Le strade percorribili sono tre: “Il tribunale potrebbe respingere il ricorso (sempre impugnabile in appello), oppure, qualora lo ritenesse fondato, si decreterebbe che il primo cittadino non possa più candidarsi (e dunque a oggi cadrebbe) perché a Urbino varrebbero tutte le regole di capoluogo di provincia, compreso il limite dei mandati” aggiunge Guidi. E poi il terzo scenario: “Il giudice potrebbe rilevare un contrasto tra norme di legge (l’articolo del Dl elezioni che ha dato lo status di capoluogo a Urbino e quello che ha introdotto il terzo mandato per i comuni tra 5.000 e 15.000 abitanti, con alcuni articoli della Costituzione ndr) in tal caso, si dovranno rimettere gli atti alla Corte costituzionale, cioè l’unico organo che ci può dire se questa legge è conforme alla Carta oppure no”.

La Consulta “potrebbe stabilire che la norma è legittima, validando così la nomina dell’attuale sindaco oppure, in caso contrario, sostenere che il Tribunale di Urbino abbia messo in evidenza degli interessanti profili di incostituzionalità”, conclude Guidi. Nel ricorso si sostiene che nel Decreto elezioni vada espressamente indicato il limite di mandati per i capoluoghi di provincia con popolazione inferiore ai 15 mila abitanti. Sostanzialmente, una legge ad urbinum”.

“Per i capoluoghi nessun limite di mandati”

“Non si tratta affatto di un’anomalia – tuona Andrea Guidarelli, l’avvocato difensore di Gambini -. Stiamo parlando di una norma del legislatore che permette ai sindaci dei comuni sotto i 15 mila abitanti (come lo è Urbino) di fare il terzo mandato”.

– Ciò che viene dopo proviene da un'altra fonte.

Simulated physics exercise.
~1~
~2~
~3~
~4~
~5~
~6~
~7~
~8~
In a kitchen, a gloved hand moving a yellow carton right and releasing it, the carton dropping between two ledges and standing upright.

Il riferimento normativo è quello dell’articolo 3 del decreto elezioni, approvato dal Consiglio dei ministri il 25 gennaio scorso. “Per l’elezione del sindaco e del Consiglio comunale dei comuni capoluogo di provincia si applicano, indipendentemente dalla relativa dimensione demografica, gli articoli 72 e 73 del testo unico delle leggi sull’ordinamento degli enti locali (Tuel)”. Due articoli che disciplinano le regole per l’elezione del primo cittadino e del Consiglio comunale nei comuni con popolazione superiore ai 15 mila abitanti.

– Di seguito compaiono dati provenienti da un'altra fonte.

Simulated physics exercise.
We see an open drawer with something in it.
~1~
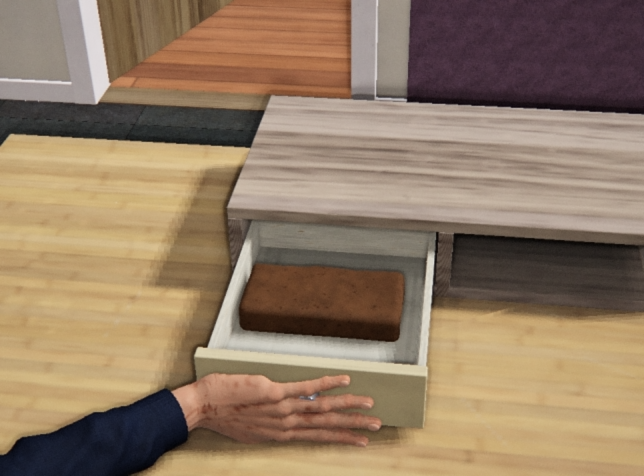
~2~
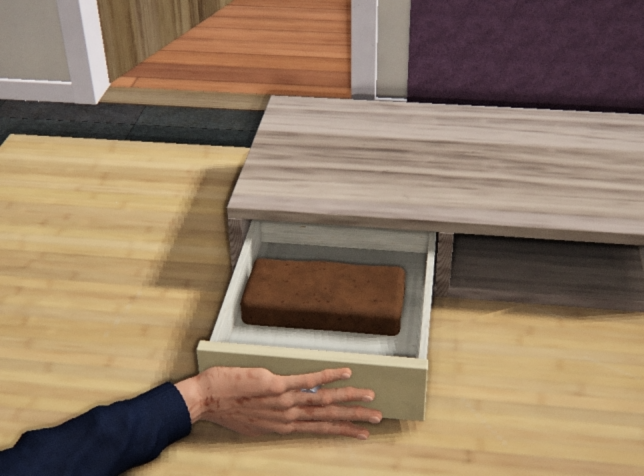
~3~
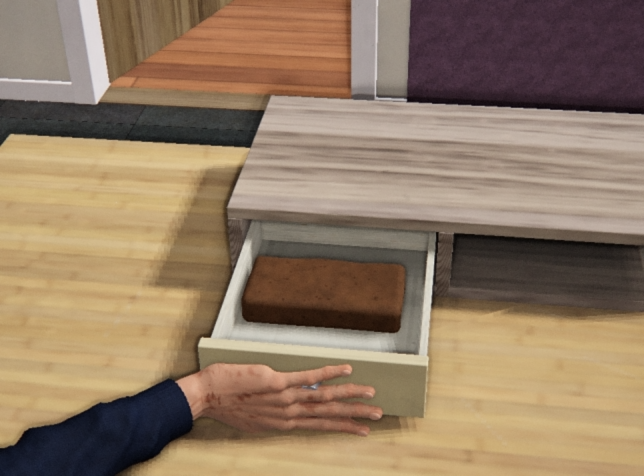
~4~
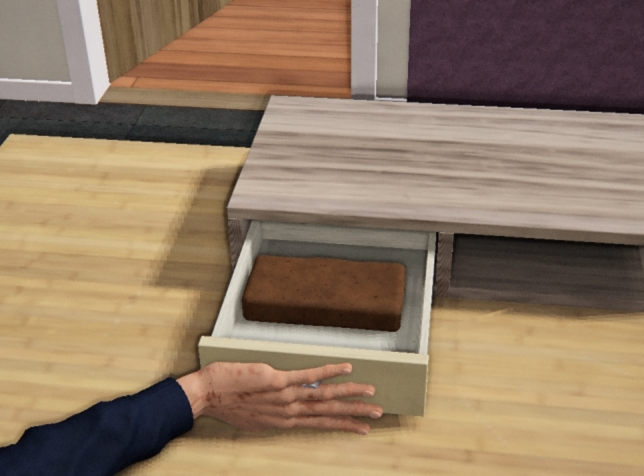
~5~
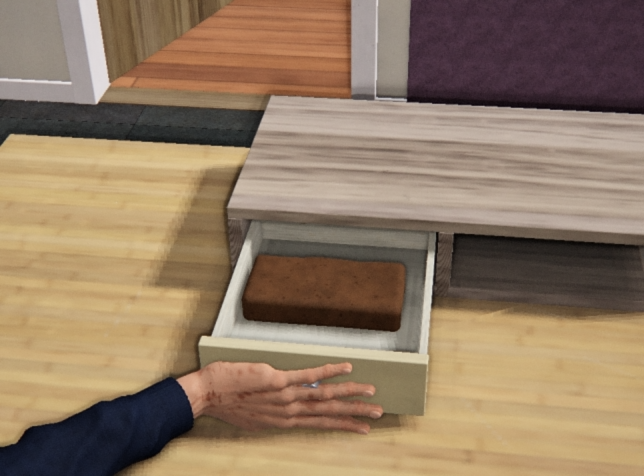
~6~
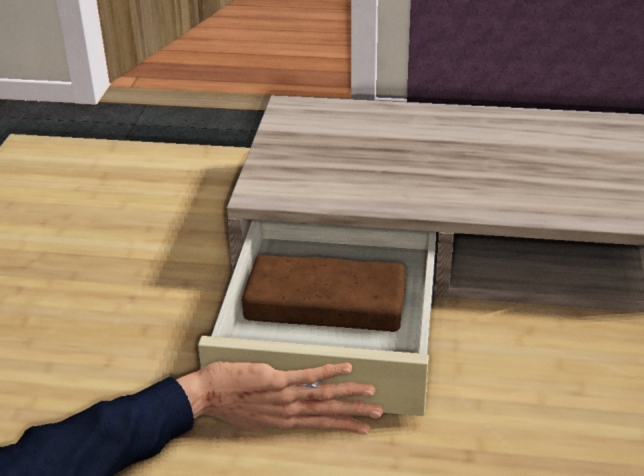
In a room with a pale wooden floor, a hand in a dark sleeve pushed an open drawer holding a brown block very slightly inward, and then the hand and drawer stayed practically still.
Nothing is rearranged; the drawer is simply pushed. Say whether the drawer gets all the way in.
The drawer ends up fully in.
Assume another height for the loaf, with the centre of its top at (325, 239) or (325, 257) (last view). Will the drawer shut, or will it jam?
Lab note - drawer: Held open; fully closed.
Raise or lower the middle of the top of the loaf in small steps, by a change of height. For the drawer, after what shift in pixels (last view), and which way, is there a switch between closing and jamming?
Move it up some 20 pixels and it switches.
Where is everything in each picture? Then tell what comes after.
The first picture shows drawer (327, 309) wide open; loaf (323, 301).
The second picture shows drawer (328, 302) wide open; chest (449, 194).
The third picture shows drawer (329, 300) wide open; loaf (325, 293).
The fourth picture shows drawer (329, 299) wide open; chest (449, 194).
The fifth picture shows drawer (329, 299) wide open; loaf (326, 291).
The sixth picture shows drawer (329, 299) wide open; chest (449, 194).
Then, 0.50 s on from there, drawer about half in.
In the end, the drawer shuts flush.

In quei due articoli non è mai menzionato il numero dei mandati (se ne parla nell’articolo 51 della stessa legge). Su questo punto fa leva Guidarelli: “Non c’è scritto da nessuna parte che per un capoluogo di provincia si preveda il limite dei due mandati per il sindaco. Stiamo parlando di una previsione del legislatore che ha la funzione di scrivere le norme. E in questo caso la legge è chiarissima: i comuni sotto i 15 mila abitanti possono avere tre mandati. La norma fa riferimento solo al numero di abitanti”.

Ma al tempo stesso, questo non toglie che Urbino, oltre ad essere il capoluogo più piccolo d’Italia, rappresenti un caso unico. Anzi. “Un caso da studiare e approfondire”, dice Valerio Lucciarini, segretario generale delle Autonomia Locali Italiane (Ali). “Si tratta di una flessibilità molto contraddittoria rispetto alla dimensione demografica e non ci vedo nulla di scandaloso nel presentare questo ricorso che va a verificare una situazione anomala”. Ma è dal Tuel, secondo l’esperto, che occorrerebbe ripartire: “Bisogna mettere mano alla riforma del Testo unico sugli enti locali – conclude -. Una riforma che consenta agli enti di avere un meccanismo processionale necessario e questo passa anche per la modalità di procedimento elettorale”.